Não deveria haver nenhum engano na Alemanha sobre o que significaria uma guerra comercial transatlântica. Apesar de pertencer à União Europeia (UE) e ao mercado comum europeu, a Alemanha seria um dos maiores perdedores, devido às suas dependências comerciais e ao estado atual das relações de poder transatlânticas.

Com certeza, os Estados membros da UE que acusaram a Alemanha de arrogância podem até ver essa situação com certa satisfação cruel. Mas um enfraquecimento da maior economia da UE teria efeitos negativos imediatos em todo o bloco. E agora é menos ainda o momento para desunião. A retirada do Reino Unido da UE já está causando dissonância política entre os Estados membros, e os populistas anti-europeus acabam de ganhar maioria parlamentar qualificada na Itália.

Para piorar as coisas, nem a Alemanha nem a Comissão Europeia, que lida com questões comerciais em nome dos países membros da UE, estão atualmente em posição forte para enfrentar Trump. Ficou evidente a insensatez dos políticos alemães que escolheram ignorar as velhas críticas ao sempre elevado superávit em conta corrente do país. Se o último governo alemão tivesse reduzido o superávit – que atingiu novo recorde no ano passado – impulsionando o investimento doméstico, a Alemanha estaria em posição muito melhor para responder às ameaças de Trump.

Quando pensamos na possibilidade de uma guerra comercial transatlântica, temos que nos lembrar do ditado, geralmente atribuído a Mahatma Gandhi, que diz “olho por olho acaba cegando todo mundo”. O toma-lá-dá-cá de uma guerra comercial transatlântica faria perdedores por todos os lados e poderia levar a um período novo de isolacionismo e protecionismo. Dependendo da sua extensão, poderá até levar ao colapso da economia global e à desintegração do Ocidente. Por isso, a UE não tem outra alternativa senão negociar, por mais contrariada que esteja.

Uma consequência previsível da revolução comercial de Trump é a aproximação entre Europa e China, que já alcançou a UE com a Iniciativa “Um Cinturão; Uma Rota” e com projetos de infraestrutura em toda a Eurásia. À medida que, nos próximos anos, aumentarem as alternativas orientais ao “transatlanticismo”, atingir o equilíbrio certo entre o Oriente e o Ocidente será um dos desafios mais difíceis da Europa. Agora, os europeus precisam se preocupar não apenas com a Rússia, mas também com a nova superpotência chinesa.

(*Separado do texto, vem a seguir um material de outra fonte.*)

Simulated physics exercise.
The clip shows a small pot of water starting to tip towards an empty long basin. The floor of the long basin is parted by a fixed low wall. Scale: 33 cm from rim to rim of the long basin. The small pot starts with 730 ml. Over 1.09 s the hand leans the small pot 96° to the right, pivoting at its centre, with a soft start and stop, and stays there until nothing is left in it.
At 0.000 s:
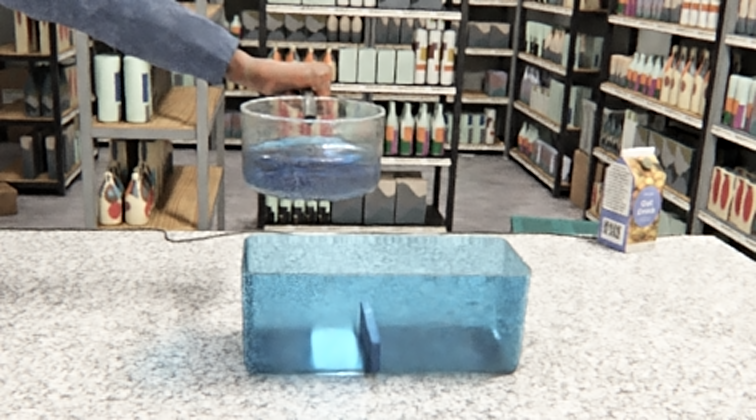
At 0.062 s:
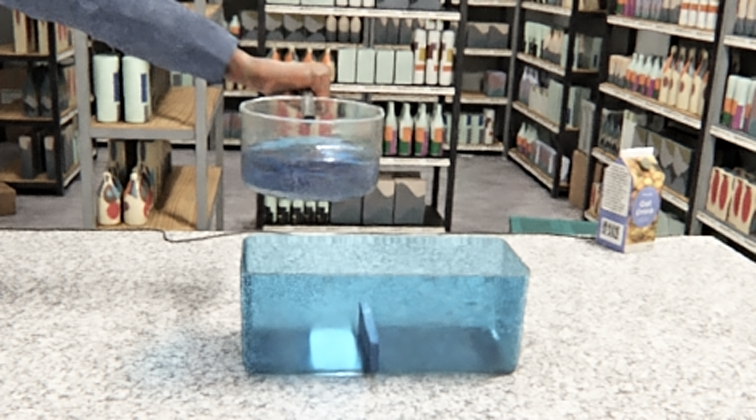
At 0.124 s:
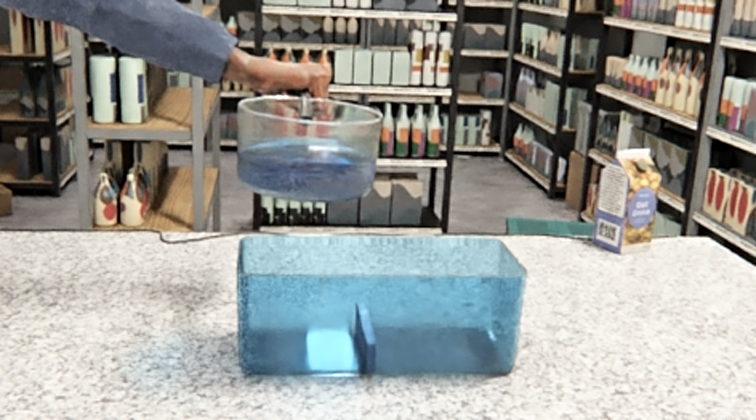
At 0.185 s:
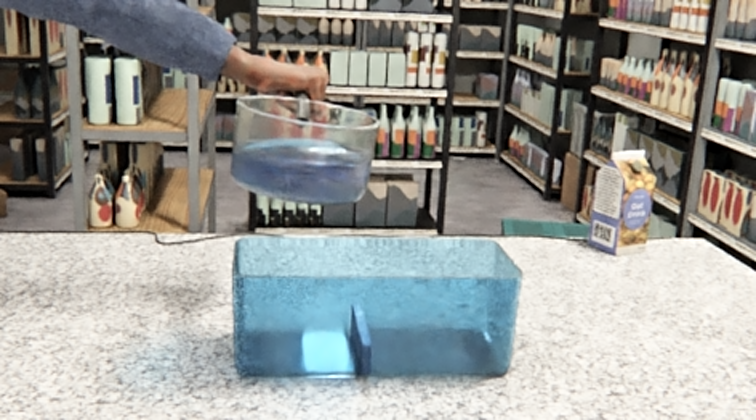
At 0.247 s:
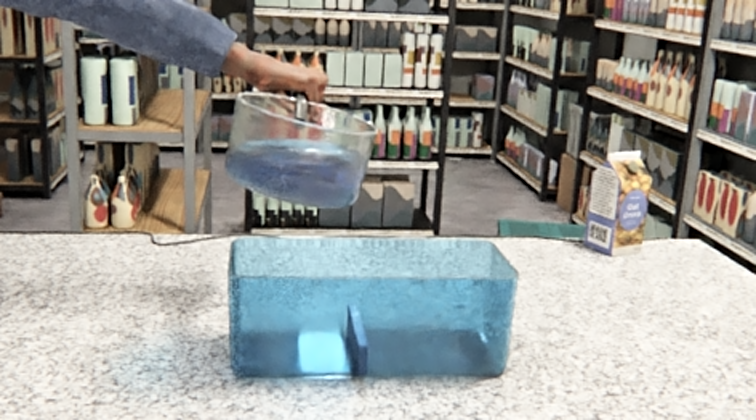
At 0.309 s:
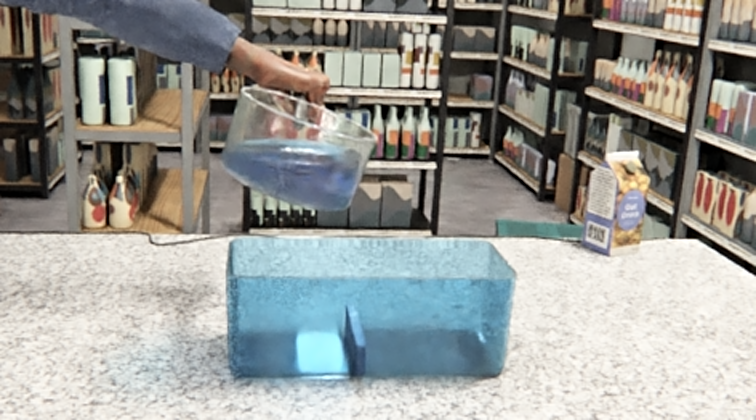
A hand held a clear round pot of bluish water above a long blue see-through basin on a speckled counter, then slowly leaned the pot a little to the right, shelves of bottles behind.
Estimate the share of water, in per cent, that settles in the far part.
The far part has some 91 per cent.
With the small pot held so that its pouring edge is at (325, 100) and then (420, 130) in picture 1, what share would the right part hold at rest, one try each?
First 35, then 95 per cent.
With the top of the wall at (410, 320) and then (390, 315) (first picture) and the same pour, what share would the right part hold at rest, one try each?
First 55, then 90 per cent.
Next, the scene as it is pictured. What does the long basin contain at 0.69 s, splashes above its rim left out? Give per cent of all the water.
Some 4 per cent.
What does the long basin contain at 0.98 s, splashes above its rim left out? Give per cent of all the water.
About 62 per cent.
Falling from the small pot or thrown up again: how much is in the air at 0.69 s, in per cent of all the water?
About 22 per cent.
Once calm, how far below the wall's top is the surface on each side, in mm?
Some 34 mm on the left and 6 mm on the right.
After 0.69 s the tilt is 68° and 74 per cent is still to pour, 0 is left of the wall and 4 right of it.
After 0.98 s the tilt is 93° and 25 per cent is still to pour, 2 is left of the wall and 59 right of it.
After 1.27 s the tilt is 96° and 5 per cent is still to pour, 6 is left of the wall and 85 right of it.
After 1.59 s the tilt is 96° and 1 per cent is still to pour, 7 is left of the wall and 91 right of it.
In the end 9 per cent lies left of the wall, 91 right of it and 0 outside.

Destruir ou prejudicar as relações comerciais transatlânticas não é do interesse dos Estados Unidos, nem da Europa. Provavelmente, os líderes chineses devem estar comemorando entre eles a promessa do governo Trump de “tornar a América grande novamente”, porque, até agora, ela só minou os interesses americanos, e promete mesmo é tornar a China grande de novo.

De fato, apesar das tarifas recém anunciadas por Trump contra a China, em resposta às alegadas violações de propriedade intelectual, pode-se até dizer que o principal objetivo da política externa de Trump é ajudar os chineses na tentativa de influência global.

Depois da posse, uma das primeiras ações de Trump foi retirar os Estados Unidos da Parceria Transpacífico, acordo comercial que teria feito uma barreira contra a China na região da Ásia-Pacífico. Agora, a China tem a chance de estabelecer as regras de comércio em uma área que compreende cerca de 60% da economia mundial. Da mesma forma, os efeitos das tarifas de importação de Trump sobre o aço e o alumínio ajudarão principalmente a China, prejudicando os aliados europeus dos Estados Unidos. Ninguém pode culpar os chineses se eles souberem capitalizar sua sorte inesperada.

Nos próximos meses, a fraqueza fundamental da Europa se tornará cada vez mais aparente. A prosperidade da Europa depende da disposição dos Estados Unidos em fornecer garantias de segurança e direção da ordem internacional liberal. Com os Estados Unidos abandonando seu posto em busca do nacionalismo atávico, os europeus ficam sozinhos. Espera-se que os europeus possam agir rapidamente para preservar sua unidade e salvar o sistema internacional que lhes proporcionou paz e prosperidade por gerações.

 

Joschka Fischer foi ministro alemão das Relações Exteriores e vice-chanceler de 1998-2005, período marcado por forte apoio da Alemanha à intervenção da OTAN no Kosovo, em 1999, seguido pela oposição do país à Guerra no Iraque. Fischer entrou na política eleitoral depois de participar dos protestos antissistema nas décadas de 1960 e 1970, e desempenhou papel fundamental na fundação do Partido Verde da Alemanha, que ele liderou por quase duas décadas.